I am a twenty-something year old with a fondness for books, snail mail and summer dresses. I work in a bookshop and live in the pages of books.


XVI - Julia Karr The initial draw of this book is the world Julia Karr creates. XVI sets up a futuristic world consumed by constant advertising and marketing, and girls are branded with a XVI tattoo as soon as they turn 16. This tattoo advertises their sexual availability to every boy/man and essentially makes them fair game. A promising premise. However, I had some issues with the world-building. XVI sets itself up as a misogynistic society with no legal recourse for women who are harassed, assaulted, or raped. A world where women are not only preyed on by men, but by predatory marketing, the government and media.
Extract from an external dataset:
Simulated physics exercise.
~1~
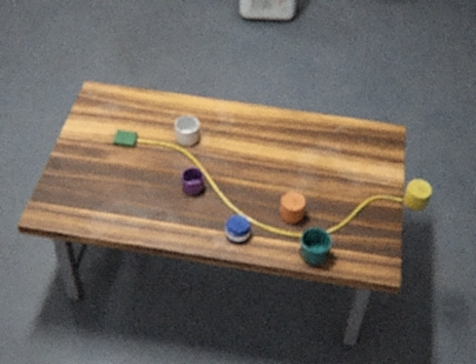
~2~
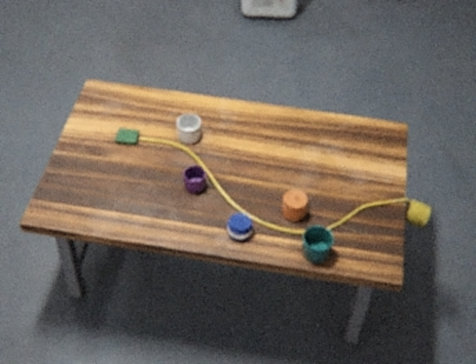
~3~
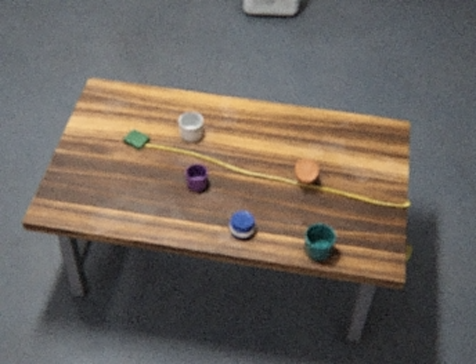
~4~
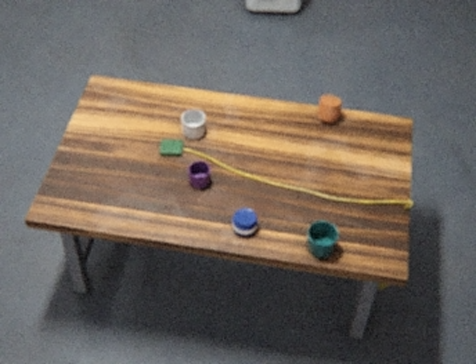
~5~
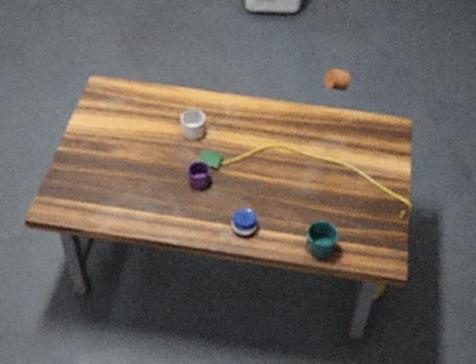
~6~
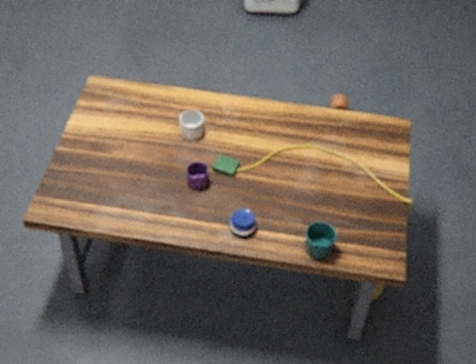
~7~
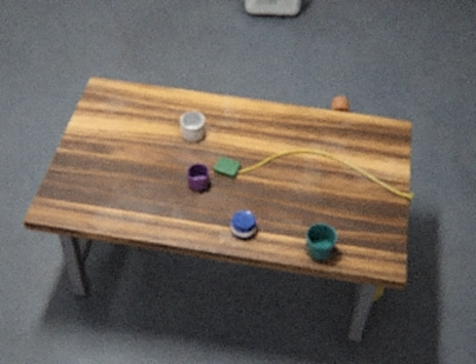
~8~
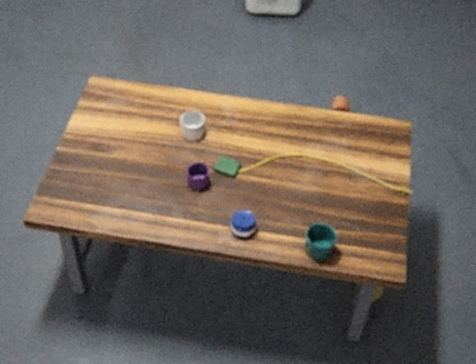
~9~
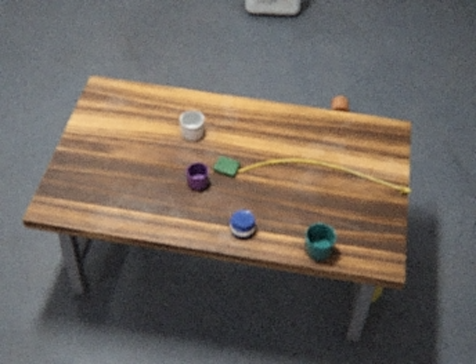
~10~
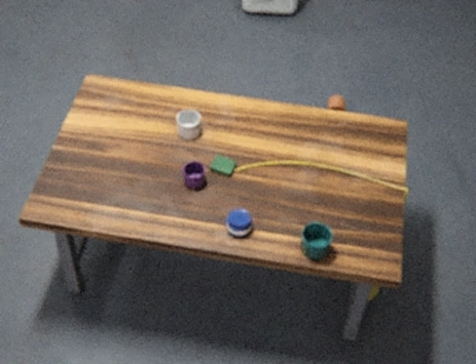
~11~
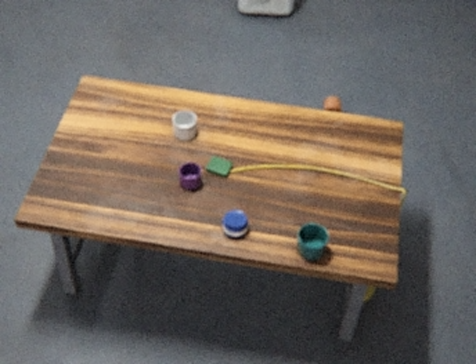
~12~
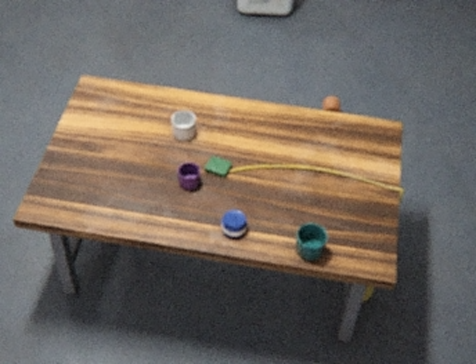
The footage shows a yellow object falling off a wooden table's right edge, its cable dragging a green object rightward and sweeping an orange tub off the far edge, while the green object stops on the table and the teal, purple, white and blue containers stay put.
I had some trouble connecting how today's world shifts into the one Karr creates. How did the justice system, however minuscule it still is for women today, disappear? And how did humanity let those values vanish? Despite some issues with the world building, I still enjoyed the world Karr shows. Nina is a well-developed character - her strength in protecting Dee, her fear of being sixteen, her drive to understand her mother's death. I enjoy following Nina's story. However, some of the secondary characters felt flat. Grounded Wei and Flighty Sandy felt like stock characters that help emphasize Nina as the balance between the two. These characters have potential and I hope that Karr develops them more in the next book. While it is not the best book out there, Karr creates a story and world that provokes discussion. She shows us how far predatory marketing, sexualization of women and government control can go. It is a reflection of societal ills and the treatment of women today. The themes covered and the premise of the world makes this potentially amazing. However, XVI falls short of the mark. The themes were never fully explored and it became a predictable piece.